Przez wieki alchemicy z całego świata starali się wynaleźć kamień filozoficzny, który umożliwiłby zamianę ołowiu w złoto. Kiedy wiara w magię została zastąpiona przez technikę, wynalazcy za cel obrali skonstruowanie perpetuum mobile. Oba te przedsięwzięcia nie powiodły się, jednak ich ślad jest obecny we współczesnym systemie finansowym.
W pierwszym kwartale tego roku Apple i Exxon zarobiły po ok. 9,5 mld dolarów. Wyniki największych amerykańskich spółek, których pracownicy w pocie czoła projektują nowe telefony i komputery lub wydobywają i transportują ropę naftową, bledną jednak w porównaniu z najbardziej dochodowym przedsięwzięciem w Stanach Zjednoczonych.
Najlepszy biznes Ameryki
Od stycznia do kwietnia System Rezerwy Federalnej zanotował 17 mld dolarów przychodu. Z tej kwoty amerykańskie władze monetarne na własne wydatki pozostawiły sobie 1,7 mld dolarów - na płace i fundusze emerytalne pracowników, utrzymanie nieruchomości, wydatki służbowe itd. Resztę, czyli 15,3 mld dolarów zysku netto, Fed przekazał Departamentowi Skarbu, zasilając budżet rządu Stanów Zjednoczonych.

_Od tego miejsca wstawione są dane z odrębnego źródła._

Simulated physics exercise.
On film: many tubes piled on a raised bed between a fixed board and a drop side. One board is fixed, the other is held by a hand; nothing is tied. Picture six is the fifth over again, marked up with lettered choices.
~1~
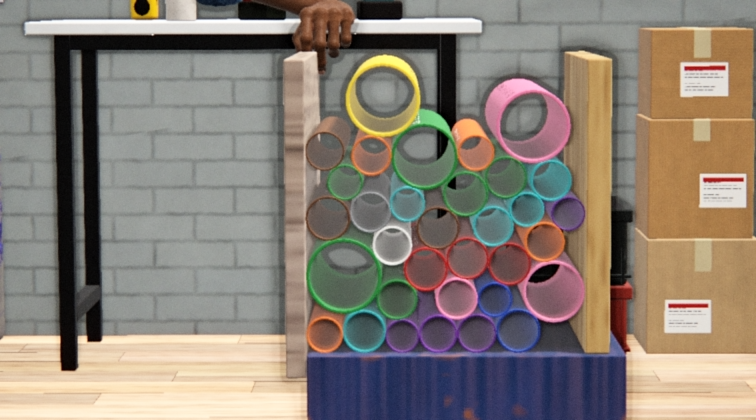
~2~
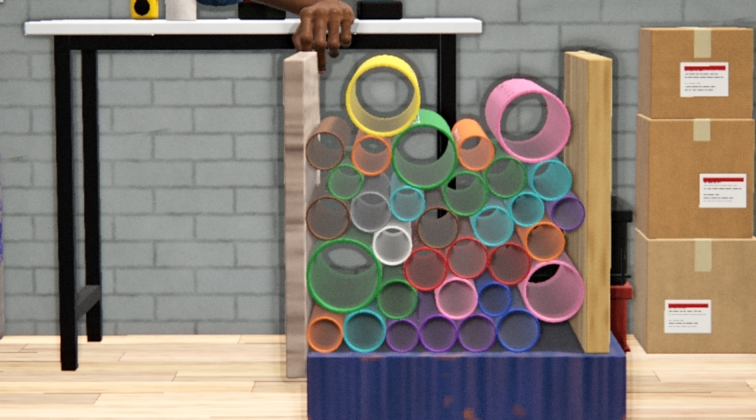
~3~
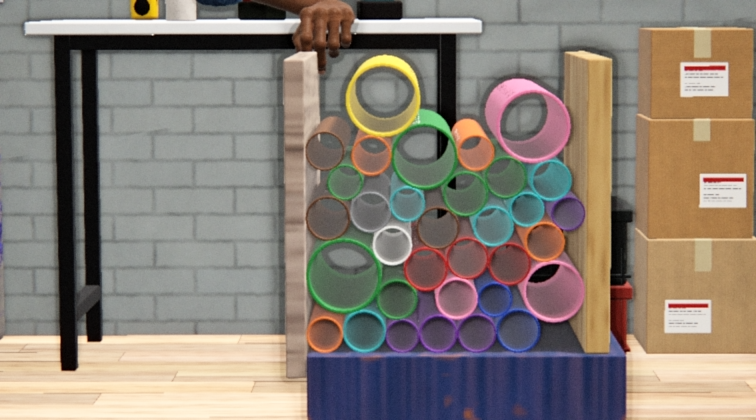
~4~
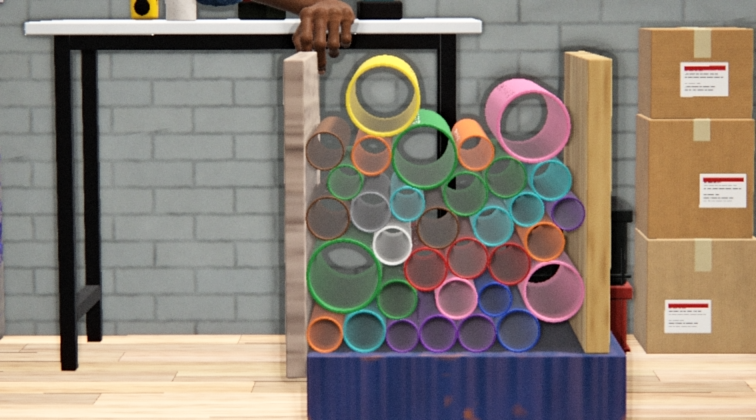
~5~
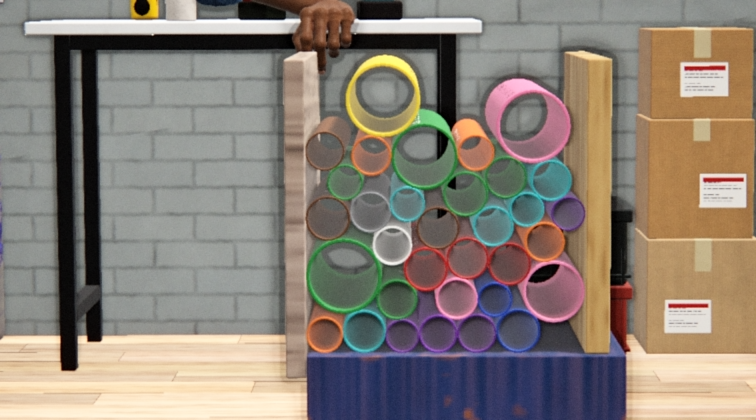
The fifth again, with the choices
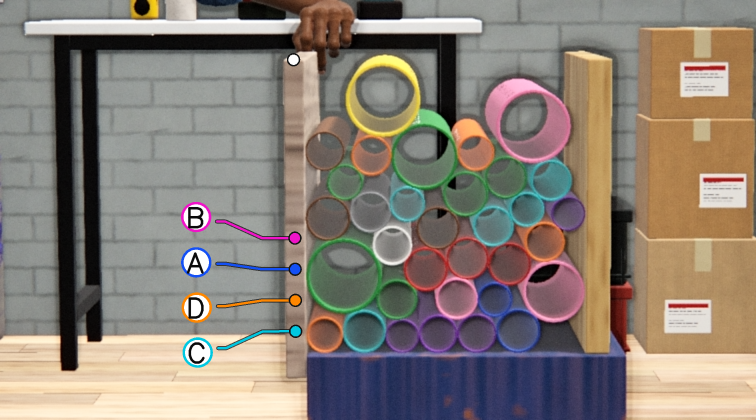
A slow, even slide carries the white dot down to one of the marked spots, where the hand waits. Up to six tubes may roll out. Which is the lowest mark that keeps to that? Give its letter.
Lower it to D and no more.
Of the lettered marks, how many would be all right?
The number is three.
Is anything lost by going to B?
Yes, at B.
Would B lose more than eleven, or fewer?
At B, fewer than eleven.
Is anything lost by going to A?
Yes.
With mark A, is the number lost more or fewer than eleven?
It loses fewer than eleven.
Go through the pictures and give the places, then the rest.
The first frame shows a pink tube (554, 292); an orange tube (544, 242); a purple tube (568, 214).
The second frame shows a purple tube (568, 214); a green tube (506, 177).
The third frame shows a pink tube (533, 126); side board (304, 202).
The fourth frame shows an orange tube (325, 335); a blue tube (518, 331).
The fifth frame shows a pink tube (554, 292); an orange tube (544, 242); a purple tube (568, 214).
On the copy, A at (295, 269); B at (295, 238); C at (296, 331); D at (296, 300); the white dot at (294, 60).
On D. First, top of the board (305, 160).
Then, top of the board (306, 271).
Finally, top of the board (306, 299), four out over the board.
By contrast, A four out over the board; B two out over the board; C more than six out over the board.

Środki przekazane przez Fed do Departamentu Skarbu
Źródło: federalreserve.gov
Pierwsze tegoroczne wyniki były o wiele gorsze od odnotowanych w ostatnim kwartale 2012 r. (30,7 mld), oraz od wyników sprzed roku (23,8 mld). Jednocześnie wydatki płace pracowników Fed wzrosły w ujęciu rocznym o 11,7%, podczas gdy w ubiegłym roku rosły średnio o 13%. Sprawozdania finansowe Rezerwy Federalnej wciąż jednak zawierają o wiele większe liczby niż przed kryzysem.
Perpetuum mobile Fedu
Odpowiedź na pytanie, skąd biorą się zyski Fed, jest bardzo prosta: z kreowania pieniądza. Mechanizm ich powstawania jest nieco bardziej skomplikowany od "uruchomienia prasy drukarskiej", w cudowny sposób przemieniającej kawałki papieru w pieniądze, i w swojej konstrukcji przypomina finansowe perpetuum mobile.
W ramach operacji otwartego rynku Rezerwa Federalna kupuje na rynku aktywa, za które płaci świeżo wykreowanymi dolarami. Teoretycznie Fed mógłby kupować cokolwiek - nieruchomości, akcje, dzieła sztuki, stare samochody i butelki whisky - jednak żeby wspomóc "Wuja Sama", pod szyldem walki z kryzysem nabywa amerykańskie obligacje oraz papiery wartościowe oparte na hipotekach (MBS). W ramach trwającego programu luzowania ilościowego (QE) Fed przeznacza obecnie na ten cel 85 mld dolarów miesięcznie. We wcześniejszych programach na rynek finansowy wpompowano kilka bilionów dolarów.
Aktywa w posiadaniu Fed
Źródło: FRED St. Louis
Jak każdy posiadacz instrumentów, Rezerwa Federalna ma prawo do czerpania z nich zysków. Jako że od początku kryzysu Fed gromadzi coraz więcej aktywów (obecnie ich wartość przekracza 3,4 biliona dolarów), rosną także sumy, które inkasuje z tytułu ich posiadania. Kluczowym elementem całego mechanizmu jest to, że pieniądze na konto Rezerwy Federalnej przesyła emitent obligacji, czyli Departament Skarbu. Jednocześnie, według obowiązującego prawa, Fed ma obowiązek (po odliczeniu kosztów własnych) przekazać cały zysk z powrotem do US Treasury.
A gdyby tak prościej?
Istniejący system w dużej mierze bazuje na fikcji księgowej. Teoretycznie amerykański rząd mógłby przecież sprzedawać cały swój dług bankowi centralnemu, eliminując w ten sposób zyski inwestorów.
Idąc jeszcze dalej, przy biurku prezydenta USA, obok słynnego czerwonego telefonu i walizki z kodami atomowymi, mógłby stać komputer, za pomocą którego głowa państwa kreowałaby kolejne miliardy na wydatki socjalne, zbrojenia czy infrastrukturę. Ze zdrowym finansowym rozsądkiem miałoby to równie mało wspólnego, ale cały system byłby o wiele bardziej zrozumiały dla przeciętnego człowieka, którego oszczędności lub perspektywy znalezienia pracy topnieją z miesiąca na miesiąc.